You'll have to watch the movie if you want to learn more about the fate of John Connors, the fate of Sarah Connors, or possibly the fate of mankind.



20101103:
As an action movie, great!

According to the final credits that appear, this might have been a Special Edition that I watched. Though I wouldn't be sure.

It's unfortunate I don't really approve of the plot to send these Terminator models back in time. I'd have to watch the first one again to confirm my disapproval. I would say there are roughly two choices: multiple timelines or consistent timelines. If there are multiple timelines, what would changing someone else's timeline do for your timeline? If there is a consistent timeline, anything you have done or will do was necessary for events to propagate themselves. As such, you will do it, because it already needed to be done. And the point is nothing will change as a result. Now typically, characters will feel they might be in a multiple timeline scenario and want to change their destiny. When in fact, they just fall into their own fate, a consistent timeline. Well... it's not worth thinking about. The point is, whenever time-travel as a plot device is used, I prefer it to give a story that is consistent and self-looping. Thus I don't like the end of Superman, I love Bill & Ted's Excellent Adventure (1989), I don't like Back to the Future (1985), and I love the Futurama movie Bender's Big Score.



20110520 Comment:
So I watched the first movie The Terminator (1984), and I thought that the little explanation in the movie made things better. Then I read the above and started thinking about it some more. So to try to explain the movie, I would say the following. Perhaps there aren't multiple timelines, but a single mutable timeline. I assume the machines are practically living beings that have an interest in preserving their own kind no matter what. As such, their goal is to send someone back to change the timeline from a branch point, to ensure that their kind exists in a different future. Though its risky, because the change might result in their kind never coming to existence in the first place. But given that they were going to be destroyed in the current timeline, it's a risk they are willing to take.

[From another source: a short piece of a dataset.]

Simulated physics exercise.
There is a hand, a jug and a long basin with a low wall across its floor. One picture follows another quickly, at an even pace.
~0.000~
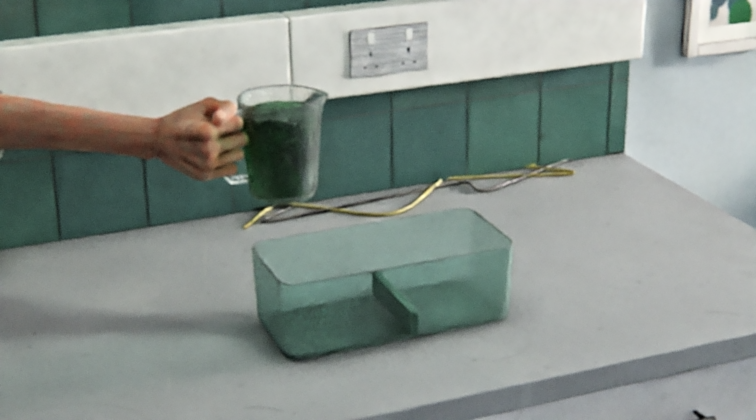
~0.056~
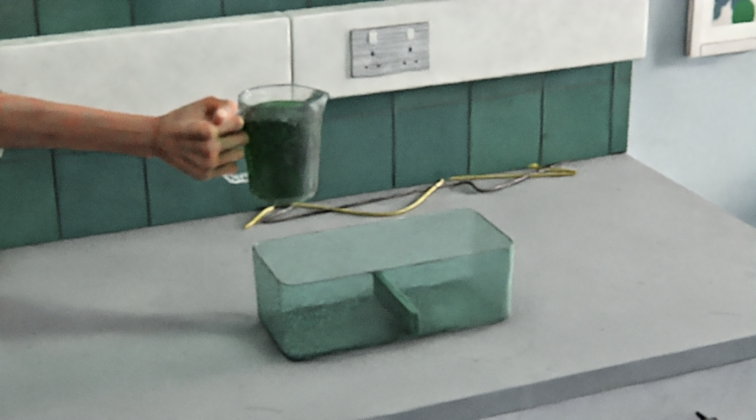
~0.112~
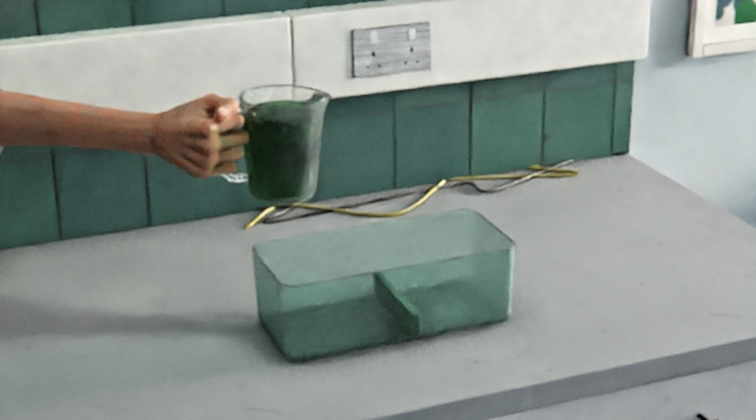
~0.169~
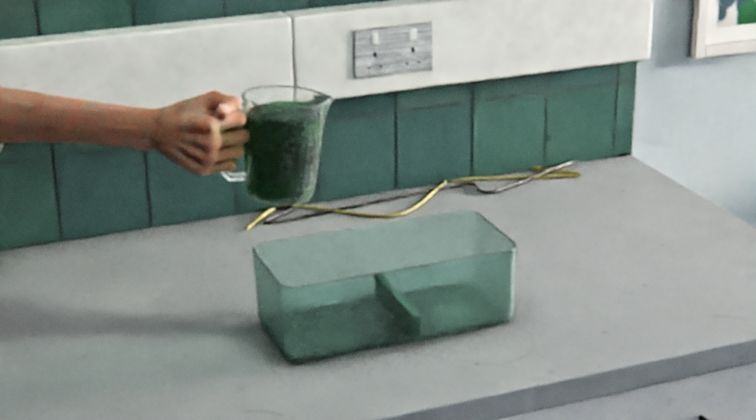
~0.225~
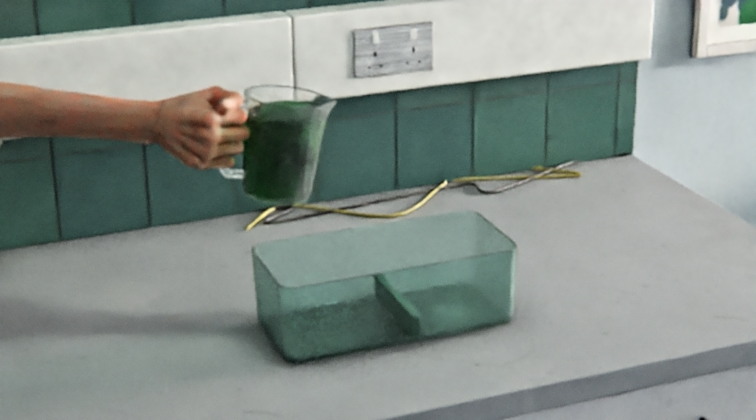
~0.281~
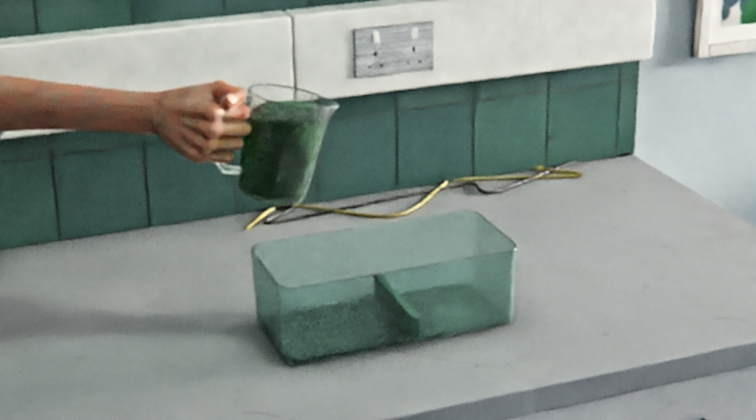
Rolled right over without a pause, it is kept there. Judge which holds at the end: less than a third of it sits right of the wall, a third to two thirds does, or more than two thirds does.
A third to two thirds sits right of the wall.
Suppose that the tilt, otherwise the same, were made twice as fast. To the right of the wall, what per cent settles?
Something like 30 in a hundred.
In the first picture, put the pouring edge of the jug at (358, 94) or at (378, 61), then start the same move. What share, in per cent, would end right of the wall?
About 90 per cent, then about 85 per cent.
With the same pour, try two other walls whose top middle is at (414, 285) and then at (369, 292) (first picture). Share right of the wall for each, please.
The first gives 5 %, the second 90 %.
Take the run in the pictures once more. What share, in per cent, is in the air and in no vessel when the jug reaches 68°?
Share: Approx. 15 %.
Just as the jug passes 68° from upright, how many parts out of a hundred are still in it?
Amount still in: Approx. 80 %.
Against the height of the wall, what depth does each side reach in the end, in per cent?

Getting back to Terminator 2: Judgement Day, I have reason to believe that I did in fact watch the special edition version. One, I was told there was a scene I saw which was not in the theatrical version of the film. Two, the run time I have recorded above is longer than the theatrical run time.

20130714:
Today I watched the movie again and I watched it through a different pair of eyes. Nowadays I'm willing to accept the the plot of a fictional movie if it's locally believable. I realized that selectively judging the plausibility of a movie relative to real life isn't reasonable and since a movie is already fictional, then the consistency of a movie as a whole is also unreasonable. With this, I've struck out my former point of view.

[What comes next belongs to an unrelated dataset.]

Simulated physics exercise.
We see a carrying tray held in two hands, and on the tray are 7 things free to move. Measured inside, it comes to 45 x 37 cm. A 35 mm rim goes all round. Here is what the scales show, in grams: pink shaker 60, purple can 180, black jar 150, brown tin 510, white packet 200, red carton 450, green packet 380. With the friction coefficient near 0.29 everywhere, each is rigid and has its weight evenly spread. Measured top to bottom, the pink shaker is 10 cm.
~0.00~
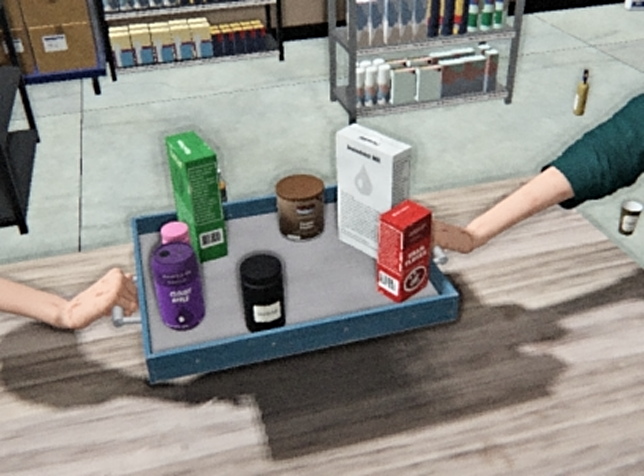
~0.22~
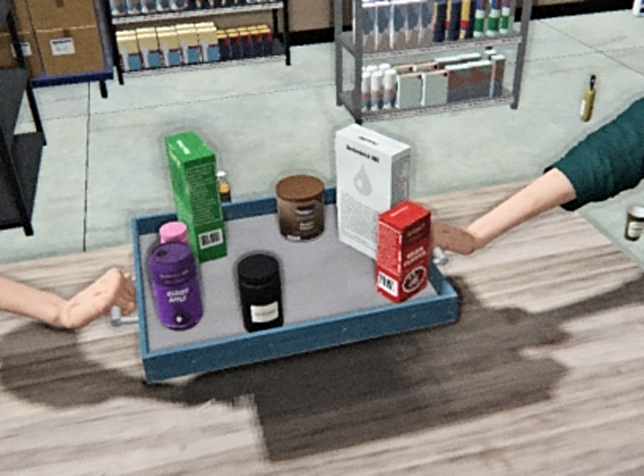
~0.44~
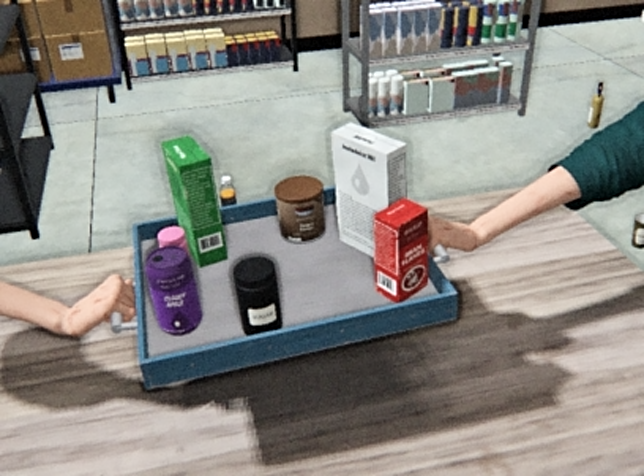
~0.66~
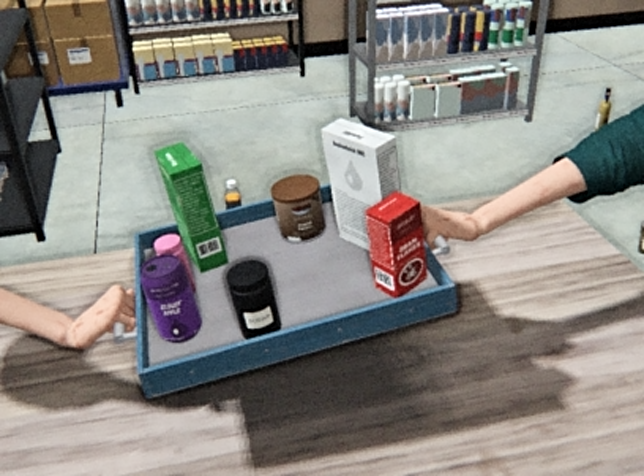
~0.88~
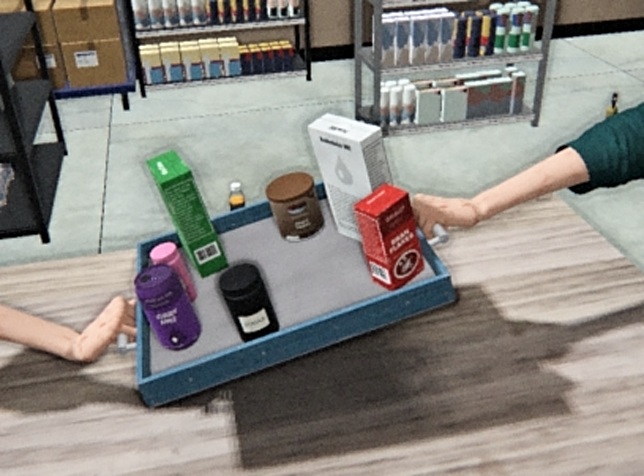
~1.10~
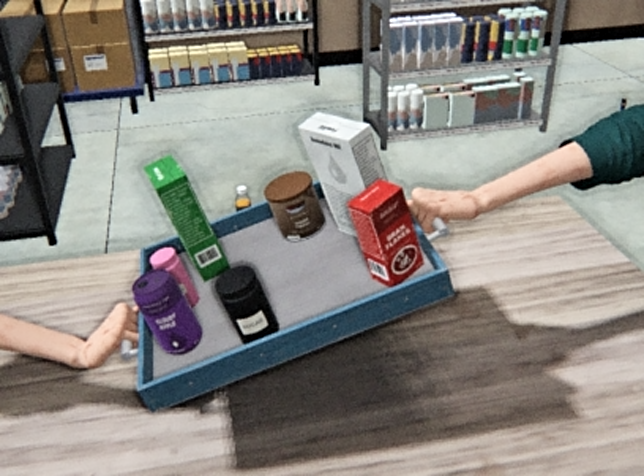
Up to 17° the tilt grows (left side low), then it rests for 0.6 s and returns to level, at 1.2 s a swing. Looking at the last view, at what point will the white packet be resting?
Resting point of the white packet: (247, 280).
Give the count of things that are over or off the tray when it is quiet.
That gives 3.
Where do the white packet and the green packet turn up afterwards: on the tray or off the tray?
White packet: In bounds; green packet: Out of bounds.
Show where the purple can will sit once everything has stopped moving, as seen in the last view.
Around (157, 286).
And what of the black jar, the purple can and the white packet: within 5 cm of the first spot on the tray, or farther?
First, the black jar is moved away; second, the purple can stays in its position; third, the white packet is moved away.
Around 1.50 s, tray at 17°, left edge down; white packet on its side near (302, 268); green packet tipped 27° against what carries it; black jar shifted 2 cm.
Around 1.70 s, tray at 17°, left edge down; green packet now off the tray; white packet on its side near (288, 273); black jar shifted 14 cm.
Around 1.90 s, tray at 17°, left edge down; white packet on its side near (270, 280); pink shaker tipped 67° against what carries it; black jar shifted 14 cm.
Around 2.40 s, tray at 11°, left edge down; white packet on its side near (246, 286); pink shaker tipped 62° against what carries it; red carton shifted 17 cm.
Finally (3.6 s), off the tray, green packet; on their side or leaning hard on the tray, pink shaker and white packet; not toppled but over 5 cm from the start, black jar, brown tin and red carton; the last one still in place (within 5 cm). In the last view, white packet near (248, 280).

Regardless of the plot, this action movie is full of excitement and great special effects. In addition to the visuals, I also enjoyed the movie's score.

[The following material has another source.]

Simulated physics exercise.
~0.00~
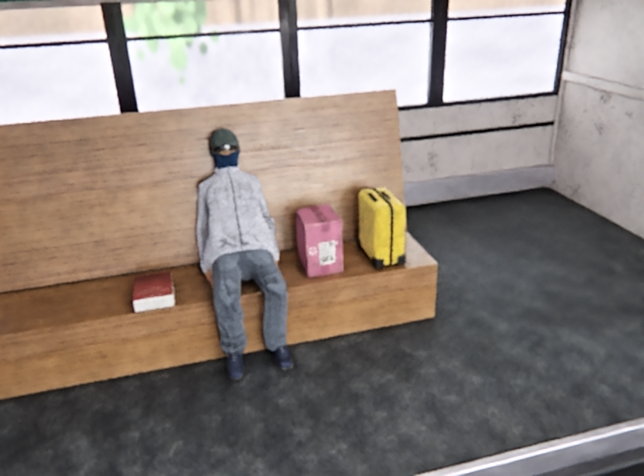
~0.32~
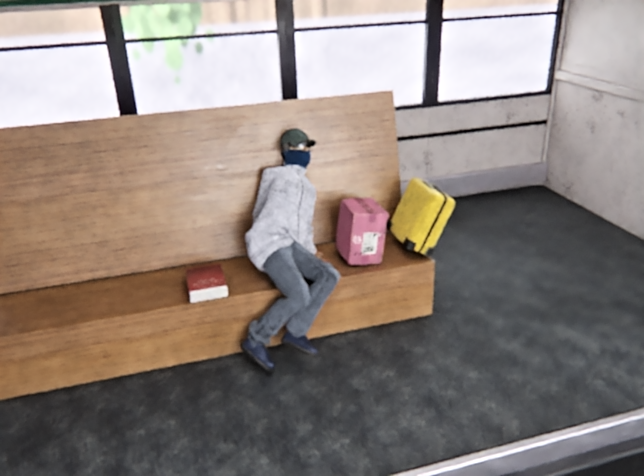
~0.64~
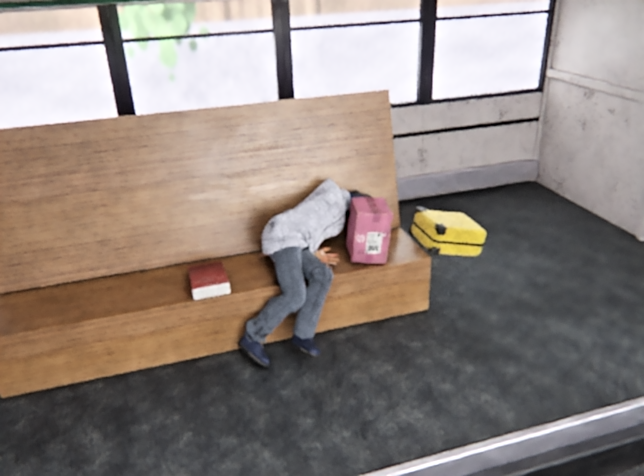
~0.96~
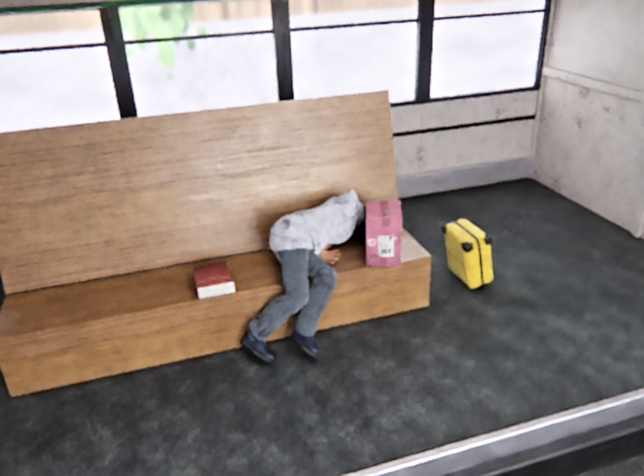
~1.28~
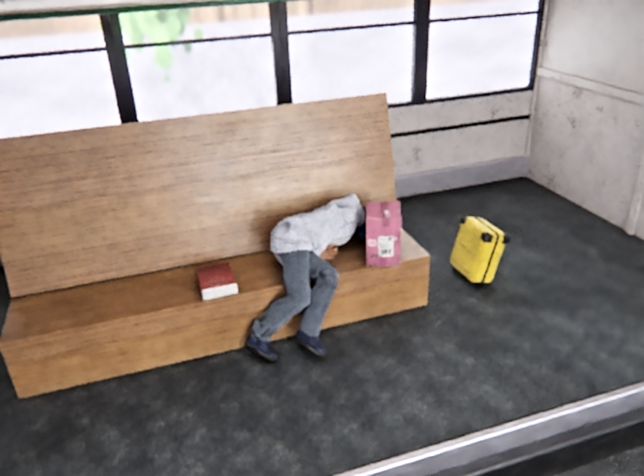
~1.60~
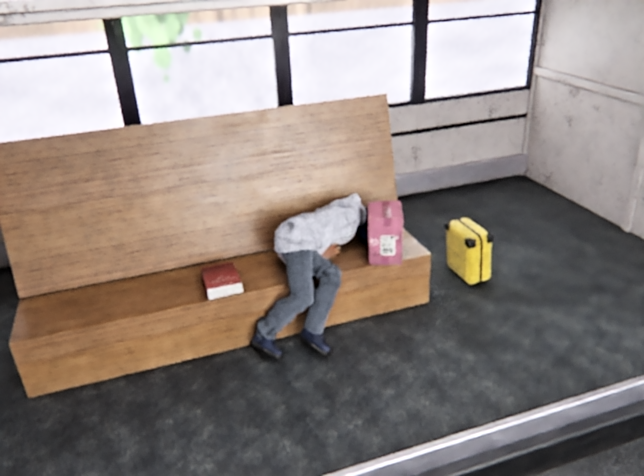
A slumping figure in a cap and grey top slides right along a wooden bench and folds over sideways against a pink case, which shifts but stays on the seat with a red book, while a yellow case tips off the end and comes to rest on the floor.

Thinking of the world as nondeterministic opens up a can of worms and I prefer to view the universe in which this story is being told as deterministic. Then one can view the whole movie as having already happened. It needed to happen for the future, relative to the events in the movie, to happen. Thus somehow the destruction of the Cyberdine building actually leads to the creation of Cybernet. It's confusing, because the movie thematically deals with the concepts of fate and determinism, with the characters believing they can make a difference, but (to me) the plot makes most sense in a deterministic setting.

Instant Comments:
2: "Aren't we changing things right now?"
2: How noble of him, he attempts to wait for the shooters to leave, despite the fact that they were the ones who shot him.
2: Random comment coming from the helicopter: "Its a warzone down here."
2: Stay here, "I'll be back."
2: Hahaha. In response to getting shot in the back by a gas can, the guy says "God it hurts."
2: Hehe. They're all hobbling cause they got shot in the knee.
2=20130714

LOL, this HISHE (How It Should Have Ended) mixes the Terminator and Back to the Future storylines. It's particularly funny, because it points out the plot hole that the machines are too stupid to figure out they could just send a terminator back to kill one of them at their infancy.